Niclas Hedhman wrote:

Berin Loritsch wrote:

Niclas Hedhman wrote:

I think his point is that AF4 is both a component API as well as a Container API/Toolkit, and hence can not evolve at all.


My point is that historically AF4 (and prior) has always been just the framework. I have no problems with there being more to it than just framework--but there has been nothing I can see that has made it completely obvious that there is more.


Ok. I am trying to get to your main point...

It seems that there is a mis-understanding about AF4 and Avalon at large.
Prior to moving on to Avalon 5, there is Avalon Framework 4.x. which is contained (codebase wise) in avalon-framework-api-4.2.0.jar and avalon-framework-impl.4.2.0.jar
There is nothing in Avalon Framework(!) 4.2 stipulating that Avalon Meta 2.0 has to be supported.

Consider now, if AF4 is no longer considered a product (as is implied/stated/etc. by the current website). That means that I can't keep writing things that worked with AF4 because the "whole" of Avalon is the "reference implementation".


The "whole" of Avalon used to be AF4. We know this is insufficient, and don't have any problems with evolution. However, without AF4 being a product there is no place we can monitor (other than project descriptors and ibiblio) whether a new version has been released or not.

The perception (which is very real) is that you cannot be Avalon compliant with only AF4. So there is a huge question mark on both what it means to be Avalon compliant and when that was decided. You see, I just can't get a good picture on it.

That is why I keep advocating an AF4 product and a full definition of the Avalon platform being versioned. There is a big disconnect between what *used* to be the whole of Avalon (AF4) and what is now.

So, the only thing that we could continue to argue, is whether the Specification Declaration, that AF4.2 compatible containers MUST honor constructor injection of LifeCycle artifacts, is a reasonable evolution of the Avalon Framework or not.

I personally think that the change required in the container to evolve with this 'enhancement' is reasonable, and wouldn't raise much controversy, hence didn't react much when Stephen made the change.
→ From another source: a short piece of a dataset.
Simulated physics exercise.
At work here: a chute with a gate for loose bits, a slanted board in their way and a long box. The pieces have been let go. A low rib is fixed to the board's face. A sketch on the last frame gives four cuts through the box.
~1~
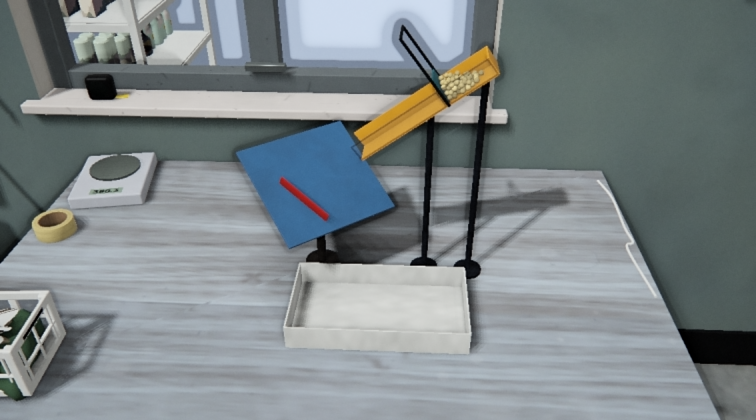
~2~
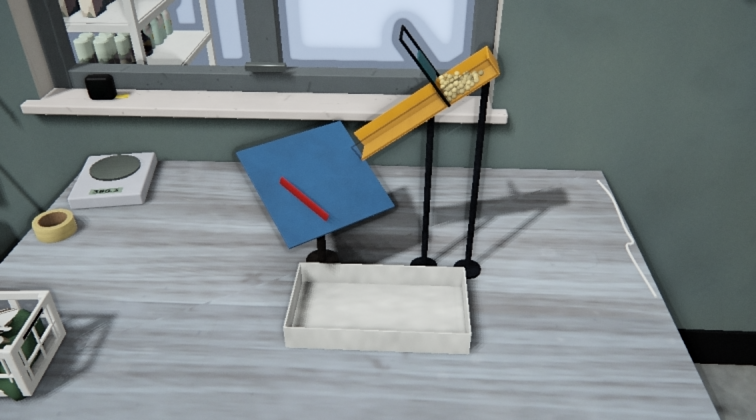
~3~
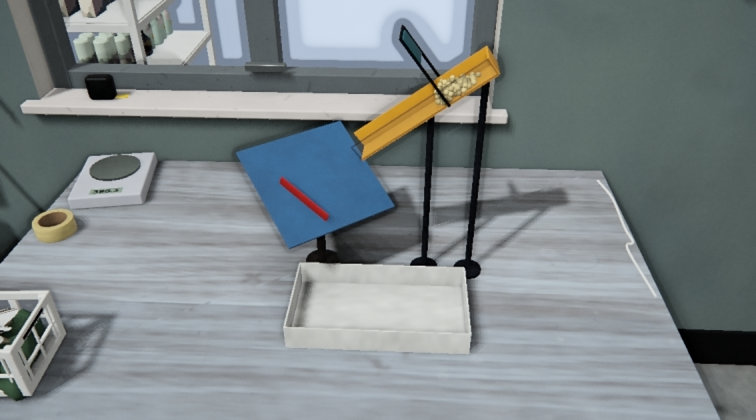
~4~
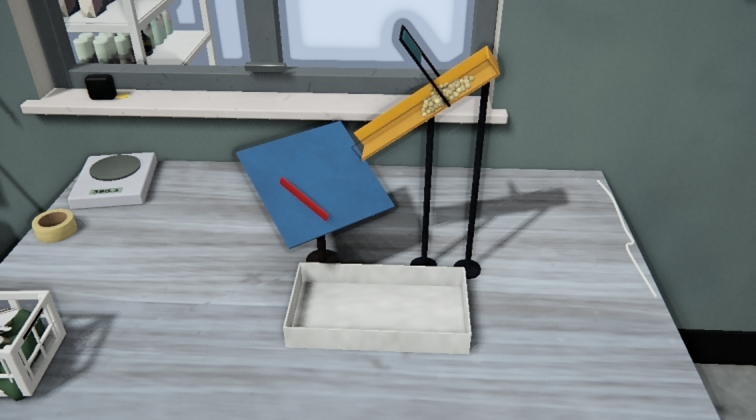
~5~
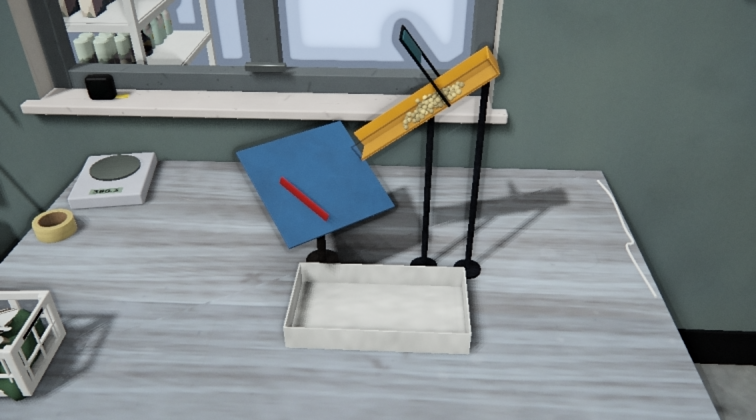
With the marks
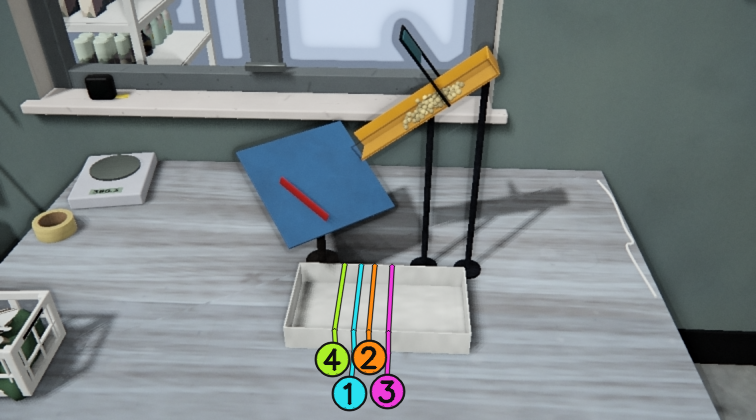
A blue slanted board with a red strip stood above an empty white box on a table, and pale beans behind a gate in an orange chute began sliding down it toward the left.
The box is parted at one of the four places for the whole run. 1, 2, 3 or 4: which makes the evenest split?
The answer is line 2.
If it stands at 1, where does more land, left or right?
More lands on the right.
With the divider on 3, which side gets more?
More lands on the left.
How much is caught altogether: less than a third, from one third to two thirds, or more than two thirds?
About that: More than two thirds.
On the marked copy, line 1 crosses the front rim at (353, 330); line 2 crosses the front rim at (368, 331); line 3 crosses the front rim at (388, 331); line 4 crosses the front rim at (334, 329).
If 1 is chosen, of what is caught, a small part on the left of the divider, nearly all on the right.
If 2 is chosen, of what is caught, about half on the left of the divider, about half on the right.
If 3 is chosen, of what is caught, nearly all on the left of the divider, a small part on the right.
If 4 is chosen, of what is caught, none on the left of the divider, all on the right.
The specification change really wasn't done in a way that would include other known ASF PMCs that work with and implement Avalon containers. So the Excalibur, Cocoon, and JAMES teams were left in the dark.



IOW, Everything up to Avalon 4.2 is just framework, and Avalon 4.3/5/X on includes framework, meta, and anything else I don't know about.


That is because there is no such thing as Avalon 4.2. There is an Avalon Framework 4.2, which doesn't require Avalon Meta or anything else (well it requires Avalon Logkit, but that will change later).

Is this a fair assessment of your concerns? And reasonable explaination that most of this flamefest is a misunderstanding?

I really don't care what the version is called, but I really think a unified "Avalon X" (fill in your own version number) for the current product will help--especially if Avalon Framework is not going to be a product.


--

"Programming today is a race between software engineers striving to build bigger and better idiot-proof programs, and the Universe trying to produce bigger and better idiots. So far, the Universe is winning."